Bu bölümdeki metne göz attığınızda baş yastığı baş derdini bilmez atasözü ile ilgili kompozisyon için fikir edinebilirsiniz.
Biz zannederiz ki kendimize en yakın olanlar her türlü derdimizi bilir. Oysa böyle bir şey mümkün değildir. Mesela aynı evde yaşadığımız birinci derece yakınlarımız olan aile bireylerimiz var. Onlarla her birimiz ayrı dünyaların insanı gibiyiz. Sadece aynı evde kalıyoruz. Aynı sofraya oturuyor, bazen bir araya geliyor, sohbet ediyoruz ama dertlerimizin tamamını birbirimize anlatmıyoruz.
Herkes aslında kendi dünyasında yaşıyor gibi bir durum söz konusudur. Evet, birçok şeyimizi ailemize anlatıyoruz ama her dert anlatılmıyor. O yüzden en yakınımızda kim varsa bütün dertlerimizi bilecek diye bir kaide yoktur. Siz kimseye kalbinizin kapısını hepten açmayınca hiç kimse de ne türlü dertleriniz olup olmadığını bilemez. Durum bundan ibarettir.
Mesela kafamızı yastığa koyunca yastık hemen başımızın altında, çok yakınında oluyor ama aklımızda ne gibi düşünceler var, içimizde neler hissediyoruz, yastığın bunları bilmesine imkan yoktur. İşte gerçek hayatta da insanların iç dünyasında neler çektiğini, nasıl dertleri olduğunu en yakınındakiler dahil kimse tam olarak bilemez.

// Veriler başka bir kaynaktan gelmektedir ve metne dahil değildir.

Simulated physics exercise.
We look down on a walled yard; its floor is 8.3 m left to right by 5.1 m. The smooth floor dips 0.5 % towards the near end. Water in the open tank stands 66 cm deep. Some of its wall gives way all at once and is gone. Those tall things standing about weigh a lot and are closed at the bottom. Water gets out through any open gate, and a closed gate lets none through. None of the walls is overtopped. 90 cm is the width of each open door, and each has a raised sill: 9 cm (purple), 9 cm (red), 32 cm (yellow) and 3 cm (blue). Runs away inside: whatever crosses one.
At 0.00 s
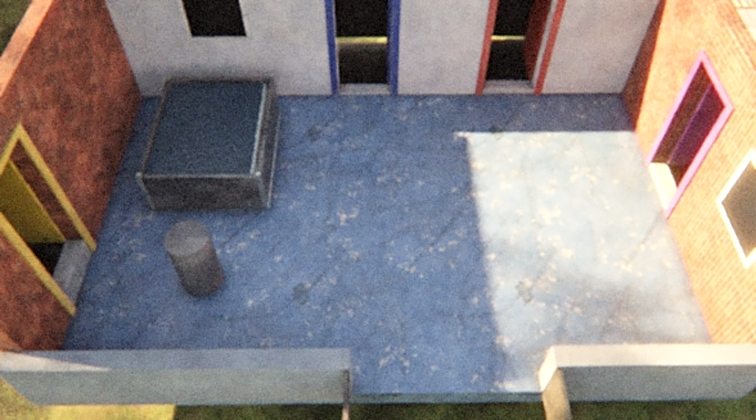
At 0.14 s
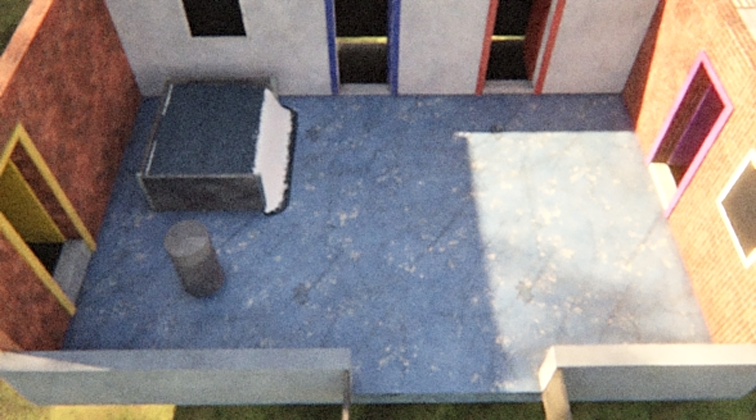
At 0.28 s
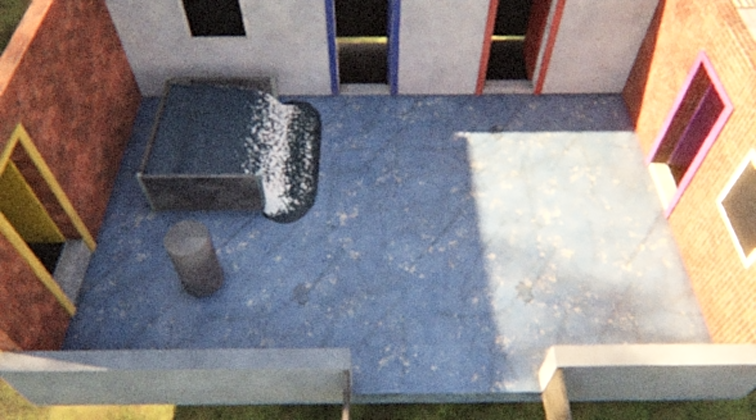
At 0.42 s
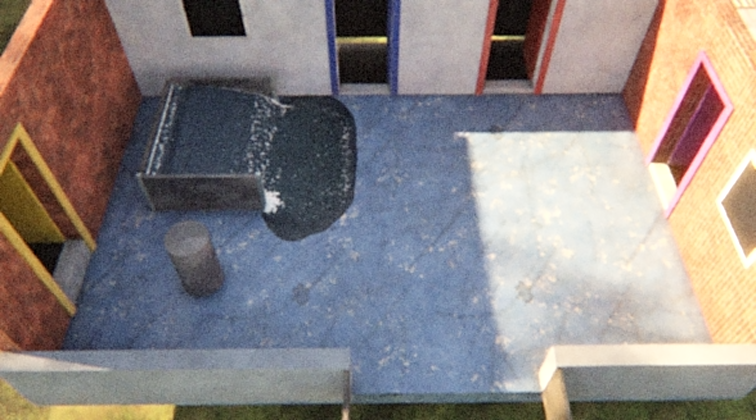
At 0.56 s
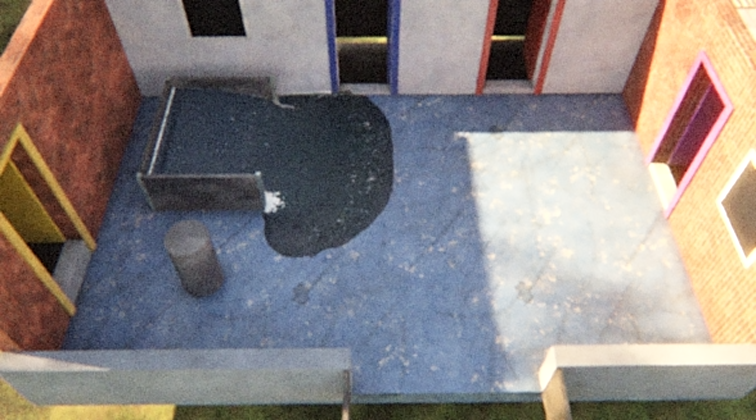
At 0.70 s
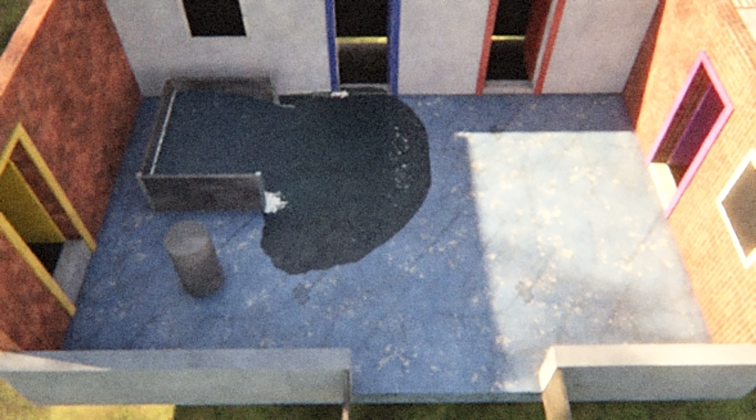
In a walled yard with a blue floor, an open tank stands full of water near a short cylinder until its right side vanishes, and dark water pours out, spreading rightward and toward the near side in a widening, rounded pool.
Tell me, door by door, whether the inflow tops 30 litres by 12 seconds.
At the purple door it tops it; at the red door it falls short; at the yellow door it falls short; at the blue door it tops it.
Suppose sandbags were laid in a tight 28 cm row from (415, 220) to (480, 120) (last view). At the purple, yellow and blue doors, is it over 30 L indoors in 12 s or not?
At the purple door the limit is not reached, at the yellow door it is not reached, and at the blue door it is exceeded.
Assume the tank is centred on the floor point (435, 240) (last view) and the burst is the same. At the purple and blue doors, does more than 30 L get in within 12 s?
Well, purple ends up beyond the mark and blue ends up inside the mark.
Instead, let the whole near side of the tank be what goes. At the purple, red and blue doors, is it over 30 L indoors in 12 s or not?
So purple ends up short of it, red short of it, blue short of it.
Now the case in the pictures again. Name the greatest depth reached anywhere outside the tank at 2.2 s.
Roughly 30 cm.
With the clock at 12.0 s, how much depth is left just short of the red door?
I'd put it near 3.0 cm.
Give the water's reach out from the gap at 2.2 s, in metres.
Around 6.2 metres.
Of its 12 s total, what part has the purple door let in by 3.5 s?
About 65%.
After 1.4 s water covers 40 % of the floor and is deepest (23 cm) near (280, 176); purple door not reached, red door 4 cm at the sill, 0 L in, yellow door not reached, blue door 11 cm at the sill, 11 L in.
After 2.2 s water covers 60 % of the floor and is deepest (30 cm) near (625, 101); purple door 6 cm at the sill, 6 L in, red door 10 cm at the sill, 0 L in, yellow door not reached, blue door 9 cm at the sill, 38 L in.
After 3.5 s water covers 70 % of the floor and is deepest (32 cm) near (719, 357); purple door 18 cm at the sill, 71 L in, red door 7 cm at the sill, 0 L in, yellow door not reached, blue door 7 cm at the sill, 61 L in.
After 7.0 s water covers 70 % of the floor and is deepest (14 cm) near (724, 370); purple door 7 cm at the sill, 106 L in, red door 6 cm at the sill, 0 L in, yellow door not reached, blue door 3 cm at the sill, 72 L in.
After 12.0 s water covers 95 % of the floor and is deepest (10 cm) near (52, 377); purple door 5 cm at the sill, 106 L in, red door 3 cm at the sill, 0 L in, yellow door 6 cm at the sill, 0 L in, blue door 4 cm at the sill, 73 L in.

Sonuç olarak fiziksel yakınlık her şeye vakıf olmak anlamına gelmiyor. Ben en yakınımda kim varsa onlarla vakit geçiriyorum, ama aklımda ne varsa, içimde kopan fırtınalar neyse, içime attığım ne kadar derdim varsa kimsenin bundan haberi bile olmaz. Bir tek onlara anlatırsam derdimiz öğrenebilirler. Anlatmadığım sürece bana yakın diye herkesin her türlü derdimi bilmesini düşünmek anlamsızdır.